MM: I hope the influence of the AJDE (and here I should acknowledge the equally important influence of the refereed journals published in Canada, Australia, and Britain). I hope that together we can have an educational influence. Obviously, there should also be more training programs, but there are problems here because there are really no quality controls on the offering of training programs, so you are as likely to have courses offered by the people who most need training as you are to find courses from people who really know what they are talking about. Education, at least higher education, is an amazingly uncontrolled, unprofessional field. Can you imagine such license in, say, nursing or dentistrya state of affairs in which virtually anyone can offer a course, regardless of what previous training that person may have? In higher education in general, and distance education in particular, there are virtually no knowledge or qualification prerequisites. It is very worrying.
NS: Your comment refers to research and training in higher education, but what about the current state of practice in what we sometimes call "delivery systems"?
MM: As well as what I called naive research, we have naive practice. More and more institutions are rushing to recruit distant learners by means of the Internet; most do not have the human resource management structures necessary to support good-quality design and delivery. They have structures set up to provide a very different type of educational service. I think it is very important for an institution, whether public or private, for profit or not for profit, to take stock of its resources, human and technical; make a careful analysis of its "market"; and decide if there is a niche that it can fillsome subject matter that it can deliver with a comparative advantage over any competitors. Then the institution can set up a system that focuses its resources on designing, delivering, and supporting a really high-quality instructional program for that specifically targeted audience. As with other dot.com enterprises, success in Internet delivery of distance learning will depend on providing a quality product, and that will require substantial investment, careful marketing, new organizational structures, and distance education pedagogical expertise. I am afraid there will be many failures before the current market will stabilize. I just hope the cause of distance education itself will not be damaged too much by the fallout.
NS: Distance education today seems to be driven not only by technology, but also by money. Is that right?
MM: Yes it is, at least in the US. Most of the world is not so preoccupied with the Internet as we are, and in a way, they are better off. I am sure that, if a country or an institution develops a good knowledge of design and delivery by various media, i.e. by text and also recorded and interactive audio and video, then when the Internet becomes available, they will be well placed to transfer their knowledge to the new technology. Our problem is we are moving directly from classroom teaching to the Internet with little knowledge of distance teaching in between. The BOU and the Indira Ghandi Open University in India, to take two examples, are better placed to take advantage of new technology because their programs are based on sound distance education pedagogy.
Something else that worries me about the recent developments is the change of mission. The core mission of distance education since its invention in the nineteenth century has been to open access to those who were denied opportunity in the conventional systems, especially in higher education. It seems that this mission to reduce inequality does not preoccupy many of the newer providerswho regard online distance education as a consumer commodity. It can be bought, if one has the purchasing power, but is inaccessible otherwise. Not only is distance education no longer able to achieve its traditional goal of narrowing the gap between those with greater knowledge and those who have less, but, in the online era, it may even contribute to widening the gap.
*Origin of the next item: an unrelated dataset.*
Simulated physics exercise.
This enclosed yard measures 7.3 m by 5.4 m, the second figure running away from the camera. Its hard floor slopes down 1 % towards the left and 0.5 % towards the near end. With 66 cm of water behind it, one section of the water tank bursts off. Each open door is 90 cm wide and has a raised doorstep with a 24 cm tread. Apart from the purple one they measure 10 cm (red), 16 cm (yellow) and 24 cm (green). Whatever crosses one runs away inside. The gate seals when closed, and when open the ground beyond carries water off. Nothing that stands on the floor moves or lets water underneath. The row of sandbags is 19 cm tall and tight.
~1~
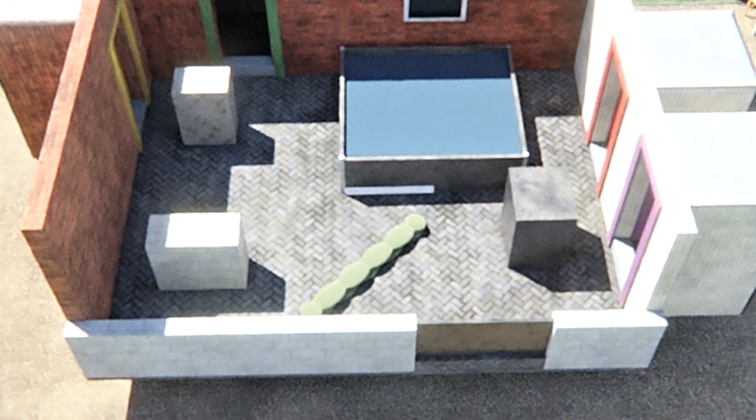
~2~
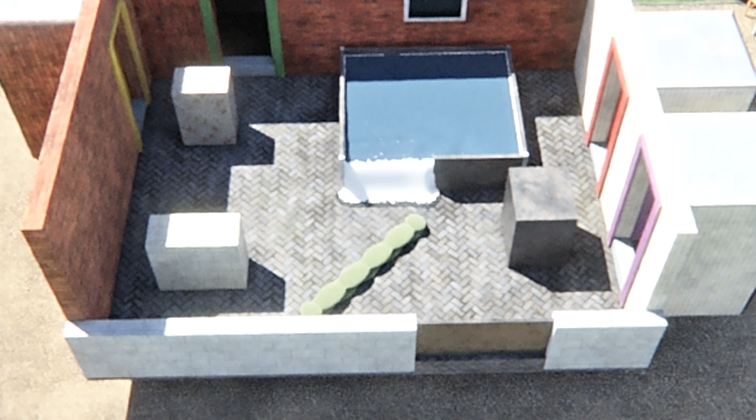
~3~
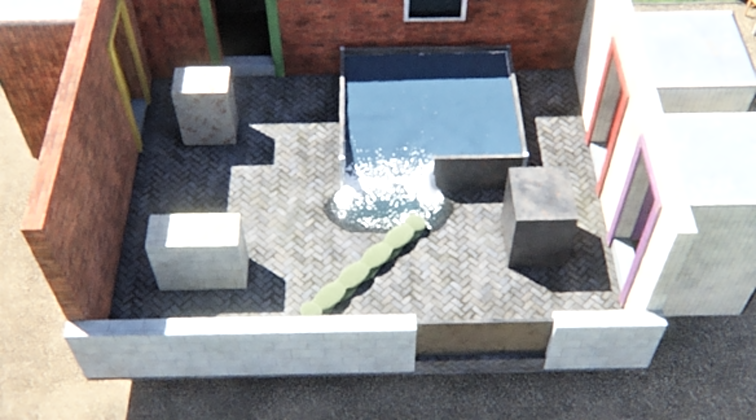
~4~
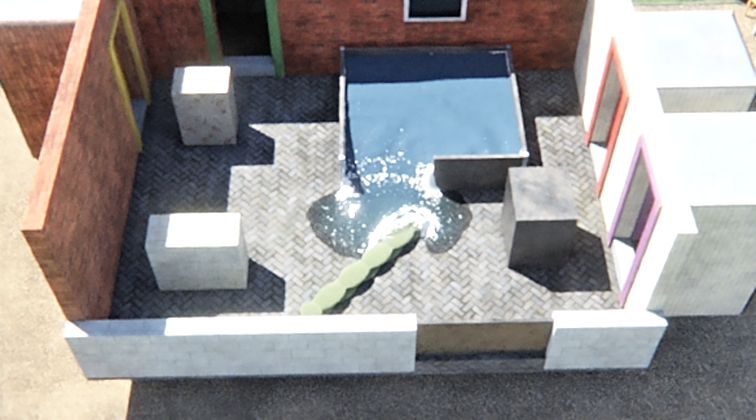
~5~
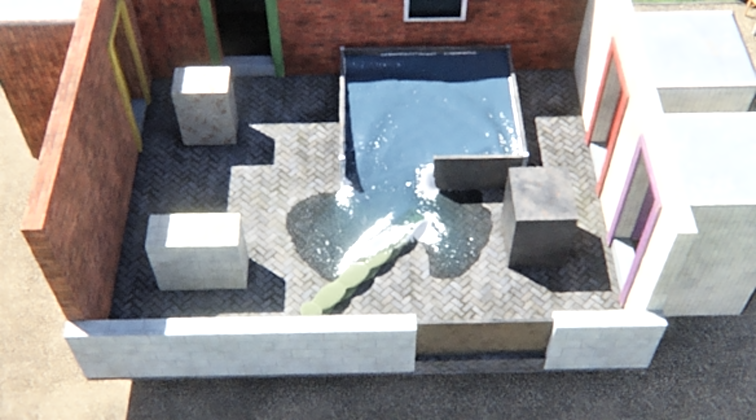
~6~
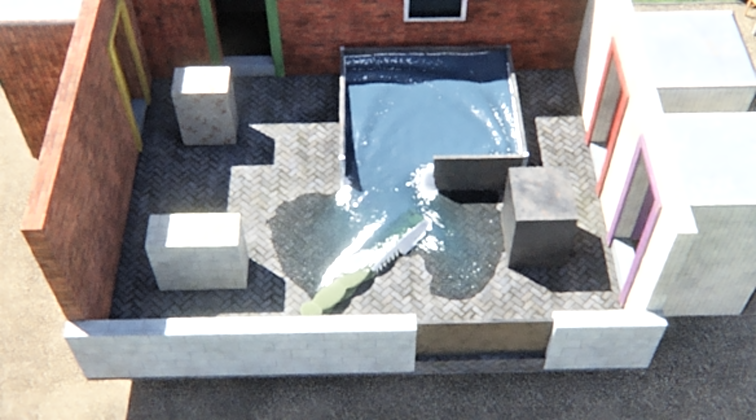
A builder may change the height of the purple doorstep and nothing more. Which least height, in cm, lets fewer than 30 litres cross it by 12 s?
Some 8 cm above the ground.
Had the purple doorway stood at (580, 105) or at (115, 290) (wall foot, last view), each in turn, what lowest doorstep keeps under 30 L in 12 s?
Roughly 7.0 and 26 cm.
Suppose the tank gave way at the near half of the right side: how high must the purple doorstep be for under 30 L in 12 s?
About 9.0 cm.
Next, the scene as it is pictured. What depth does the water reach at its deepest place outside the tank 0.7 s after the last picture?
Up to some 44 cm.
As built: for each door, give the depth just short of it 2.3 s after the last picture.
In cm: Red 0, yellow 0, green 0, purple 6.
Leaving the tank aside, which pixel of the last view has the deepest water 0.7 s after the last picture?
At about (398, 221).
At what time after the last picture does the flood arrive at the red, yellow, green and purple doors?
Arrival: Red 3.2 s, yellow 2.4 s, green 3.6 s, purple 1.8 s.
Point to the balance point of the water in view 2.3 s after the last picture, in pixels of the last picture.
Near (370, 205).
Then, 0.7 s after the last picture water covers 35 % of the floor, deepest (44 cm) near (398, 221); it has not reached the purple door.
Then, 2.3 s after the last picture water covers 60 % of the floor, deepest (46 cm) near (116, 353); 6 cm at the purple door, 0 litres in over its 23 cm doorstep.
Then, 11.3 s after the last picture water covers 95 % of the floor, deepest (22 cm) near (103, 353); 12 cm at the purple door, 0 litres in over its 23 cm doorstep.
At the purple door as built, the water peaked near 12 cm, 9.3 s after the last picture.
With a doorstep of 6.5 cm, 63 litres would have come in within the 12 s; with 10 cm, 9 litres. So under 30 litres takes about 8 cm.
NS: So there are many things to think about as we go forward. What do you think about the globalization that we hear so much about?
MM: On balance, I welcome globalization. If we have a good sense of our values and a good understanding of the appropriate use of technology as a tool for providing good-quality design, delivery, and learner support, the scale on which we teach and learn can well be global and, at the same time, be benign, not harmful. I am aware of the fears of less-technologically advanced countries, and I think those fears are well founded. The North Atlantic consumer culture, supported by our educational and other institutions, is a powerful predator. However, what we have to do is understand the threat to the cultures, societies, and economies of those countries and try to deal with them. The answer is not to try to halt globalization of communications and the programs that global networks will deliver, because that cannot be successful.
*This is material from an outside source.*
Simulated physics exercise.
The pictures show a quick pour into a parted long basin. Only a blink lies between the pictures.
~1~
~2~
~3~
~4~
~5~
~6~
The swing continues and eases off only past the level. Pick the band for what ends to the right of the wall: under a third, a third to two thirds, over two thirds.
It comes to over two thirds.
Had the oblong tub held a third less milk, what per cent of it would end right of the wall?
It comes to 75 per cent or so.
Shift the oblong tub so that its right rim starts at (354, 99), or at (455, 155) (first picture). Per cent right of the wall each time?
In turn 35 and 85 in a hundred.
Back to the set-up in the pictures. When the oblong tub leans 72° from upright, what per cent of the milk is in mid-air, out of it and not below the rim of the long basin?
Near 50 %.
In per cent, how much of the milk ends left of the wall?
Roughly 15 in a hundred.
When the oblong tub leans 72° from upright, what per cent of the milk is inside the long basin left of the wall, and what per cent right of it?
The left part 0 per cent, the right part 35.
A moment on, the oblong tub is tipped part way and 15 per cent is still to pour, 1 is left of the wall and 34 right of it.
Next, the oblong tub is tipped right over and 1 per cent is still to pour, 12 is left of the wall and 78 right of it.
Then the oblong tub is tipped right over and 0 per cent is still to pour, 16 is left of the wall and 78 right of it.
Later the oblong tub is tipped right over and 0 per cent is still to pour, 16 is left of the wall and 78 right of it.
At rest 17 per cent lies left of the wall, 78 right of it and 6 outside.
Further, I think there are opportunities in the global market for smaller institutions and those in less-developed countries. As I said before about the institution within a country, a smaller country has to identify its global niche market, i.e., decide what content it has a comparative advantage in and plan to design and deliver, perhaps in partnership with a more powerful agency, its program in that content to a worldwide market. There is actually a place for every country, probably every institution and most teachers, in a global learning system. The challenge is to bring about the institutional and systems reorganization and restructuring that is necessary for each to play its more specialized role in a world knowledge economy. Such reorganization can come about as a result of intelligent planning or after the more brutal fallout resulting from competition in a free market. I fervently hope we can have more of the former and less of the latter.
NS: In your interview with Dr. Wedemeyer in 1987, you asked him whether it was a good time for researchers and scholars to get involved in distance education. Can I ask you the same question, now more than a decade later? If the answer is yes, as I presume it will be, what lessons from history would you like to give them?
MM: It is a good time to get involved, yes, but it is also a difficult time. The lesson from history is that, if you are going to get involved, put ahead of everything else a determination to abide by the rules and conventions of good quality. Cultivate and take pride in a reputation for quality. No quick results or quick fame will prove as valuable. Under current conditions, it is too easy to jump underprepared into the field, to get published on the Internet, and to add to and get lost in the babble of confusion that is threatening to drown good-quality research and also good practice. My hope and belief is that, after the noise subsides, the good-quality thinking, research, and scholarship will remain standing. So attach yourself to that vision. In practical terms, read back issues of The American Journal of Distance Education and the Canadian, British, and Australian journals. When you are reasonably well read, follow the traditions of good research as you frame your question and research it. In particular, be sure your question is based on previous research; give its research pedigree. These are very unoriginal points, but they have to be reiterated today when there is so much poor-quality work being churned out by people who simply do not bother to adhere to traditional standards of quality research.
NS: Michael, there are many more questions, and I am sure you have many more ideas to share with us, but that is all we have time and space for here; so, thank you for "speaking personally" with me.